I had seen ‘The Brain that wouldnt Die’ multiple times before watching this, but I hadnt seen ‘Dr. X’ before. and the way this film handles the features is to heavily HEAVILY truncate them down to about a third of their original feature running length, and using feedback experimentation and the scoring, they attempt to bridge large gaps in the narrative.
As a result, I found myself really struggling to follow ‘Dr. X’ as I feel they chopped WAY too much out to really make it make much sense, and the experimentation at times overrides all the visuals onscreen. meaning by the end of it, I felt like I had a vague idea of what the plot was, but really; it felt like I hadnt been shown enough to know what was going on. Luckily with ‘Brain’, because I HAD seen it plenty of times before, I was able to fill in the gaps, and as a result I had a much more pleasent time with that one.
4 or 5 times across the runtime, we also get treated to some commercial breaks, which again is nice…but does yield some mixed results. their were ads I really liked, that felt bizarre and hit the right tone of what I was looking for, there were some ones that felt a bit dull. on the whole I think it was okay, but that kind of leads me to my biggest problem with this release.

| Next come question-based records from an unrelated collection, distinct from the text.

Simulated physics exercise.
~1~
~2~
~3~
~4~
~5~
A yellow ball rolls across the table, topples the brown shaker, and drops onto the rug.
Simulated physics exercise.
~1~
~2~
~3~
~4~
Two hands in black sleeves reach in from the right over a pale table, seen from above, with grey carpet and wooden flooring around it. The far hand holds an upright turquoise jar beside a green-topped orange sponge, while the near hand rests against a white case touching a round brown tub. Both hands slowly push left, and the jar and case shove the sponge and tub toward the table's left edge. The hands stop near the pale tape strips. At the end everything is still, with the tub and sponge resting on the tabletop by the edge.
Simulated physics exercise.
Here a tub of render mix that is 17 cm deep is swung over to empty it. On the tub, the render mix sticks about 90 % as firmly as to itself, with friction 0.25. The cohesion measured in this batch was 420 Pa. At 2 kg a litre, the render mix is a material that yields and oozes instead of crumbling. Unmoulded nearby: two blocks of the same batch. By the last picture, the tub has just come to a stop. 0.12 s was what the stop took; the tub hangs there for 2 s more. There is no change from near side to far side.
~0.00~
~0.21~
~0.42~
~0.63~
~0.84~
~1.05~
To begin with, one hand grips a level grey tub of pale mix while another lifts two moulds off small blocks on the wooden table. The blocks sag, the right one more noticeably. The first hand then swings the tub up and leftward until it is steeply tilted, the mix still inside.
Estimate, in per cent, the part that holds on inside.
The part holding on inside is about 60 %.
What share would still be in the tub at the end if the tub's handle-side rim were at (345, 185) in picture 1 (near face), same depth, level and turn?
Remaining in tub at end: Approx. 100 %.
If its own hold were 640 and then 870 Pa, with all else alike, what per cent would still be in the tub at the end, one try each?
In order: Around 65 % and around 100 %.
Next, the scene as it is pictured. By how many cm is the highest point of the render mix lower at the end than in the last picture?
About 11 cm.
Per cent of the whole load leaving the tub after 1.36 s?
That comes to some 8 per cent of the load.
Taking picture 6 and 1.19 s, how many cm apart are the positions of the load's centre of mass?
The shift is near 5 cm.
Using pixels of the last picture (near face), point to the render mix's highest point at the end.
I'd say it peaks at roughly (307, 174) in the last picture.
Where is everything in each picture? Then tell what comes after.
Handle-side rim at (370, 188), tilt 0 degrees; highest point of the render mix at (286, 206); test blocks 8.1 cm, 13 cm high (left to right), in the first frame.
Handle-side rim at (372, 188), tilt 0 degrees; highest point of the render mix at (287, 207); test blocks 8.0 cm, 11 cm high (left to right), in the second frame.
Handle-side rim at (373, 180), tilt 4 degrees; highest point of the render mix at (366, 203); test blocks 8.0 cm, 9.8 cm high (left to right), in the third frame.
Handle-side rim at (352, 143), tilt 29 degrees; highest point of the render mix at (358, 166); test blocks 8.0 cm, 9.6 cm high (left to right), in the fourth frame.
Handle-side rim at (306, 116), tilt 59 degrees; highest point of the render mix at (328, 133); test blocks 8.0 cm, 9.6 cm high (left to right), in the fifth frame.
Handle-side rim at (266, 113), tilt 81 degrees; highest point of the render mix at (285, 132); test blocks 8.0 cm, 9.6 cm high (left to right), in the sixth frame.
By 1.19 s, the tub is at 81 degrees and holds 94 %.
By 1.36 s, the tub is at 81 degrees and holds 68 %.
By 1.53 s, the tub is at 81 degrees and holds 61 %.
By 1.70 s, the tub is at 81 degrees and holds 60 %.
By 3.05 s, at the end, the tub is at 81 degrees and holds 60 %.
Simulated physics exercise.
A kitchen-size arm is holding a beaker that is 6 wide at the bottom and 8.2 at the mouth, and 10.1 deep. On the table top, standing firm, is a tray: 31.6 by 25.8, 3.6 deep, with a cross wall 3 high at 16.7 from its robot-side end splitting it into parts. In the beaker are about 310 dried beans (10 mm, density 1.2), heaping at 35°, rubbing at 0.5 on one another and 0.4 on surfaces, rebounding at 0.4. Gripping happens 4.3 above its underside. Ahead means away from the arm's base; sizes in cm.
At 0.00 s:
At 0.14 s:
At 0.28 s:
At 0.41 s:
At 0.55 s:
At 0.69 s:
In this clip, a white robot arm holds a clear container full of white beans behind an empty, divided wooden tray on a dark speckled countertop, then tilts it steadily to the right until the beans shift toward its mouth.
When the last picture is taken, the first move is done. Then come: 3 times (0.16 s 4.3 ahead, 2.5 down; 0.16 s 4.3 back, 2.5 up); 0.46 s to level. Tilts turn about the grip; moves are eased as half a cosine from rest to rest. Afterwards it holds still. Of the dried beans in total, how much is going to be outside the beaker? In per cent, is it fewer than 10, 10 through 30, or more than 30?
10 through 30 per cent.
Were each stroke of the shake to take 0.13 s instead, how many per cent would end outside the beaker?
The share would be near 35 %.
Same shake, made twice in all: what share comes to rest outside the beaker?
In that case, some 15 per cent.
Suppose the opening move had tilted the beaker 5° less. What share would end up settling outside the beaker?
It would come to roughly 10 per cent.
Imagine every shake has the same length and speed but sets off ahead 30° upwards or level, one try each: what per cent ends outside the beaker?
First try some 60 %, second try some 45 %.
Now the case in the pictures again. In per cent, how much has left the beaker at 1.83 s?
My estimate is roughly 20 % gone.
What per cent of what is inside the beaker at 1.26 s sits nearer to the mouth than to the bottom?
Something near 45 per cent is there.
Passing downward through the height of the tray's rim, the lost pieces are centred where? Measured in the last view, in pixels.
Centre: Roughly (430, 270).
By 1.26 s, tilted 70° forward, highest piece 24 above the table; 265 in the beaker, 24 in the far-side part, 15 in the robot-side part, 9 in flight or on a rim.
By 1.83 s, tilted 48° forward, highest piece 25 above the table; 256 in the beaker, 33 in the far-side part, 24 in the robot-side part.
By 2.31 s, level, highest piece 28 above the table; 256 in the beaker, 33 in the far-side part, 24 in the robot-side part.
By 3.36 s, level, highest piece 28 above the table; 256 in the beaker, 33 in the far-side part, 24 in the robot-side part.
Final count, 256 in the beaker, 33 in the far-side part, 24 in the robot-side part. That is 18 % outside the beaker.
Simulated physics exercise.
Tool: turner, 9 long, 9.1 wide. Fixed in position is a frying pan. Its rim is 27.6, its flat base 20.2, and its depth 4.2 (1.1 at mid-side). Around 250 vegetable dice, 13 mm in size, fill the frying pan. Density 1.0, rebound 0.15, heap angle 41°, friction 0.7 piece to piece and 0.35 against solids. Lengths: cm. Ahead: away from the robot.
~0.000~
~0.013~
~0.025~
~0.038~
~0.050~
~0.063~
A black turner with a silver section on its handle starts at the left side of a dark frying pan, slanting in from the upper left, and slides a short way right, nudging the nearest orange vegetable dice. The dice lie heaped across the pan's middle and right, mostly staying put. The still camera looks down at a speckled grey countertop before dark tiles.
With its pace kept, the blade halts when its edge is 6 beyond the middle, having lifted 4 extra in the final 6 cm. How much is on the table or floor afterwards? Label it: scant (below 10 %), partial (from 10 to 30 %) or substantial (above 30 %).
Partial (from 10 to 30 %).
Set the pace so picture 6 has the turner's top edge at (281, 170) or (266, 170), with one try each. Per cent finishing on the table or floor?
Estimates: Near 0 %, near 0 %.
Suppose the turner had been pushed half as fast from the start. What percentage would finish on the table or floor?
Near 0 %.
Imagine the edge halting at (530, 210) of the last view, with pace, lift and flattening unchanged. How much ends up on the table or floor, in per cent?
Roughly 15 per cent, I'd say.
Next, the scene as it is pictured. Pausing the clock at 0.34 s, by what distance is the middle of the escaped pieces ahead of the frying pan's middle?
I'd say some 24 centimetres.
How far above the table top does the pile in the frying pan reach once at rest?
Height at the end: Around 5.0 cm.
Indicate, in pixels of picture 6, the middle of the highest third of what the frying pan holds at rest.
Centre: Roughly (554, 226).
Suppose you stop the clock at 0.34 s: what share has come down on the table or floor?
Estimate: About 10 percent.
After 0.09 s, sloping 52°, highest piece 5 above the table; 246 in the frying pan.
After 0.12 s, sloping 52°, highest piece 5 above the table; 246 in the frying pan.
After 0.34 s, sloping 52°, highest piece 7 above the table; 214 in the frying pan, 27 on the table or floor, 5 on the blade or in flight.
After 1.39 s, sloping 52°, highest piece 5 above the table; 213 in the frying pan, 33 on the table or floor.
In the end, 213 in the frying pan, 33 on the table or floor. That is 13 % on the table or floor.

Having the entire feature run to 72 minutes (including commercials) results in it feeling more like a ‘vibe’ watch than anything I could actually see myself sitting down to watch again…It felt like the kind of movie that runs quietly in the background of a party to help create a sense of atmosphere…While not actually being something I think i’d conciously choose to sit and watch again.
I feel like the films really should have been 45 minutes a piece, with maybe 10-15 minutes of commercials/bumpers/station IDs and other goodies intercut. I feel like the films were cut down too threadbare and needed just a bit more narrative tipping back in to steady the ship, and I feel like the commercial sections needed more consistency in their utilisation, and maybe even a bit more variety. I enjoyed the goofy ads, but what makes the ads feel distinct and weird is when they’re contrasted with just fairly normal commercials. It kind of broke the illusion that this was supposed to be a ‘late night off air recording’ because everything was way too lean and concentrated.
I didnt hate ‘Phantasmatapes’ But I dont think it’ll be one that I put in regular rotation, I could in fact see myself being more likely to pull this off my shelf for the extras (including clean full length VHS versions of ‘Brain’ and ‘Dr.X’ alongside upscaled VHS oddities like ‘The Max Headroom Incident’) than for the main feature itself.
That being said, I believe they are planning a volume 2 in this set, and I feel if they let this thing breath just a little more and paced out the commercials a little better. This could become a firm favourite series for me. So…this one’ll probably go on the shelf for now…but i’ll be keeping an eye on it.